You may think  ‘what has theatre got to do with this?’ – well, I happen to think it has a role to explain and illuminate what’s going on in our world and this play, by American writer Lynn Nottage, is therefore very welcome…..but seing it is often a disturbing and very harrowing experience.

The first act sets the scene, introduces the characters and puts their situation into context. Mama runs a bar for miners, soldiers and those passing through offering rather more than beer. Her girls are refugees, disowned by their families after having been raped and mutilated for no fault of their own. It is in the second act – a masterpiece of writing, direction and acting – where the full truth emerges as events turn violent. Salima’s story (based on a very real person’s experiences) breaks your heart and the situation seems completely hopeless. However, the play ends with a humanity which lifts you and provides a modicum of hope for you to take away from the theatre.

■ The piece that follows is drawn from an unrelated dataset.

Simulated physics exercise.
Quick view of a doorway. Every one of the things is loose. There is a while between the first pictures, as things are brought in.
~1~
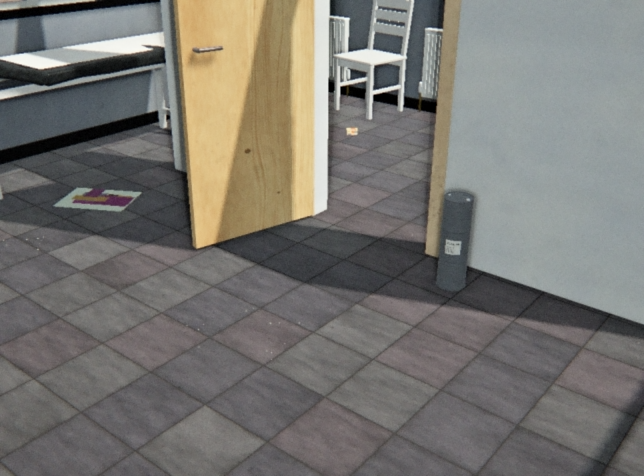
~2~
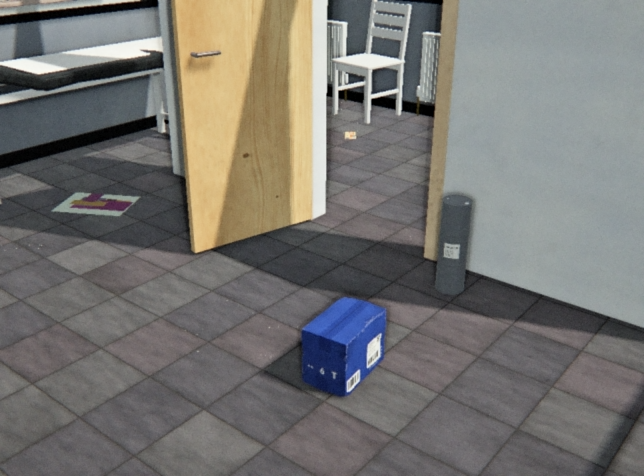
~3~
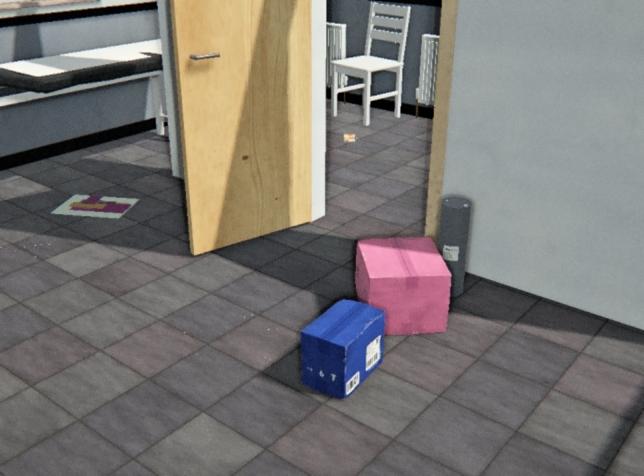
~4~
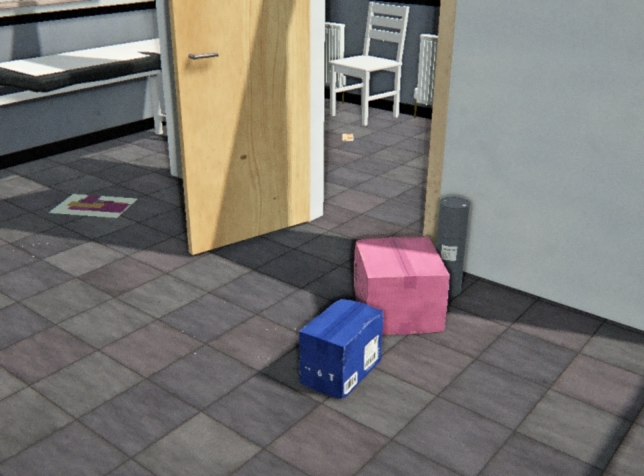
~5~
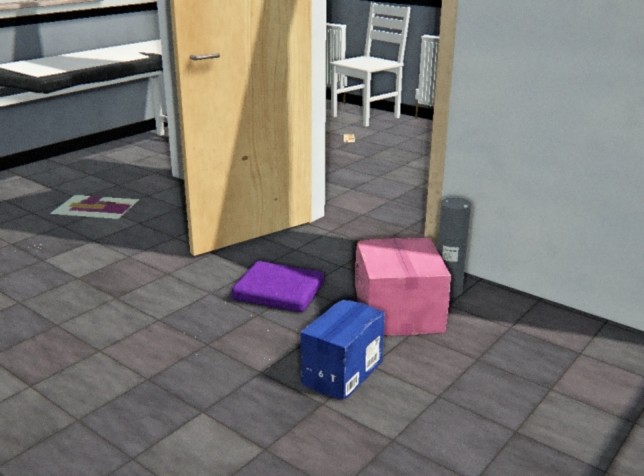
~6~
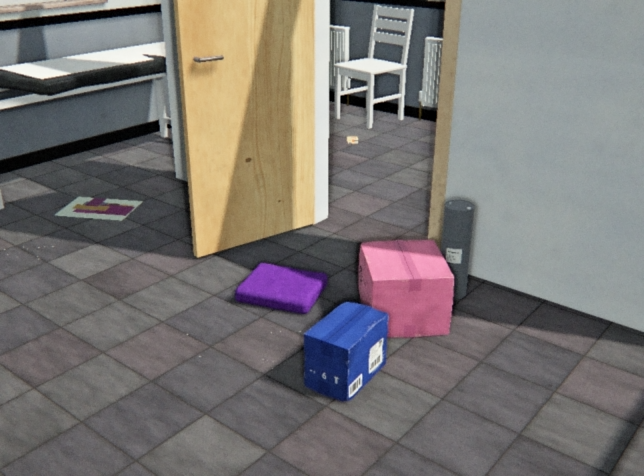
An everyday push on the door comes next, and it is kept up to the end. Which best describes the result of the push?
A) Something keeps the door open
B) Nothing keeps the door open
Option B: Nothing keeps the door open.
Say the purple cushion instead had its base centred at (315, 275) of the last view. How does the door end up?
Observation: Afterwards the door is stopped partway.
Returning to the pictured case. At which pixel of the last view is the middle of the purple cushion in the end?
End point in the final view: About (319, 305).
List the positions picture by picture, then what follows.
The first frame shows door wide open and still.
The second frame shows door wide open and still; blue parcel (345, 345).
The third frame shows door wide open and still; grey canister (452, 247); pink box (400, 284).
The fourth frame shows door wide open and still; blue parcel (342, 347); grey canister (451, 247).
The fifth frame shows door wide open and still; pink box (400, 285); blue parcel (343, 348).
The sixth frame shows door wide open and still; purple cushion (282, 288); grey canister (456, 250).
Then, 1.10 s on from there, open by 70°; purple cushion shifted a little near (293, 291).
Then, 1.70 s on from there, open by 50°; purple cushion shifted about its own width near (318, 304); pink box shifted a little.
In the end, open by 0°; moved from the start, purple cushion; the other 3 unmoved. At the end, from the last picture's camera, purple cushion near (320, 305).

Indhu Rubasingham’s direction is impeccable. Robert Jones has created an extraordinarily believable bush hut which revolves to provide the bar, porch and bedroom. The ensemble is excellent and at its core there are two truly magnificent performances from Jenny Jules and Lucian Msamati. I’ve never seen a standing ovation in my many visits to the Almeida, and this completely impulsive one was richly deserved.

Not an easy evening, but an absolute must-see experience.